We had the our first drainage channel of the day done by coffee break! An excellent start to the day, and I was glad I had made the effort to go and buy the extra concrete last night. We had coffee and yet more of the rapidly diminishing stocks of Helen's ginger biscuits before heading back to get stuck into the final trench. It was bound to be a pig of a trench to dig after the first of the day having been so relatively easy, but within the hour we were dug out again (despite Noah's efforts to escape by slipping and disappearing into the bramble down the slope at the side of the drive!). I couldn't believe our luck - 12.30pm, and we were ready for the final five or six bags of concrete to go in. I offered Noah the option of an early lunch break, with the concreting to do after lunch, but he said he'd rather get it done there and then and out of the way - there's no holding this quiet 19-year-old back!

Six bags later, we were done - and HUNGRY! After digging out two trenches with a pick axe, and after barrowing nearly half a tonne of concrete uphill along the drive across a distance of about 100m, we both slumped into seats on the patio and almost drank our delicious home-made pumpkin soup straight from the bowl. Food tastes so good when well earned, and in the sun too!

After lunch, it was time for some more gentle work for the boys, while Helen started yet again on the endless pile of bramble and acacia cuttings, slowly but surely forcing it downhill before moving it across the drive to its resting place.

So, while Helen wrestled with that, Noah and I went to fashion an extra 'stall' under the tarpaulin for kindling storage. In need of materials, it was time to delve deeper into the rubbish shed that's hidden from view on the terrace below the house and full of... well, rubbish.

We found nothing of use inside it - a whole horrible pile of rubbish that will grace the pages of this blog in the not too distant future - but spilling out of it we found a few pieces of wood, some shelf-like stuff that we could use to make a pallet-sized panel. We moved it over to the wood pile and, using a metal frame that I found in the undergrowth last week, Noah made a 'wall' while I dragged out an old (possibly original) door from the rubble pile for the other 'wall', knocked in a couple more metal post,s and we tied the walls to the posts ready for kindling. No photos of that today, we'll save it for another day when it's full of lovely kindling.

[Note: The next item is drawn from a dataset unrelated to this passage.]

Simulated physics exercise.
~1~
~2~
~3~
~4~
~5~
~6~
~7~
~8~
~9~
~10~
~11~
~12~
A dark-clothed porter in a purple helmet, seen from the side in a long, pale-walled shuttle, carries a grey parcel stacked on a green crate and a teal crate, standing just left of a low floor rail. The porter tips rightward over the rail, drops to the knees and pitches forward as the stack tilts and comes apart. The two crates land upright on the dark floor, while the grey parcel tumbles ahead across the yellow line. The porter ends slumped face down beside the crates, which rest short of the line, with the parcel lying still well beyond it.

It wasn't quite 3.30pm (Noah's clocking off time), but I stood him down anyway and I started on moving the aforementioned kindling - although I was rapidly running out of steam.

At about 4.15pm, I decided to head to Amanda's for yet more bread and wine before I lost the will to do it. Noah had asked for a lift into the village if I was going, so the pair of us hopped in and drove down to Pietrabuona where I dropped him off so that he could explore and have a walk around and I went to relieve Amanda of more of her stock before heading home. When I got home, Helen was complaining of a painful hand, so I suggested we both pack up and call it a day.

We gave the geese their nightly feed of lettuce (during which they hissed and honked their heads off!) before putting them to bed, and retiring indoors.




Over a glass of beer and some nuts, we assessed Helen's injury - excessive raking/pitch-forking of heavy clumps of bramble clippings seems to have given her some tendon damage or some sort of strain on her left thumb. Sounds minor, but she couldn't even pick anything up or chop garlic for dinner, and it was clearly swollen, so she's taken an anti-inflammatory and is hoping for a rapid improvement overnight. We then pored over pages of dogs and information on the internet for an hour or so, before lighting a fire and getting ready for dinner - a pea and mint risotto this evening, and maybe even some limoncello to follow, it is Friday after all... Or is it?!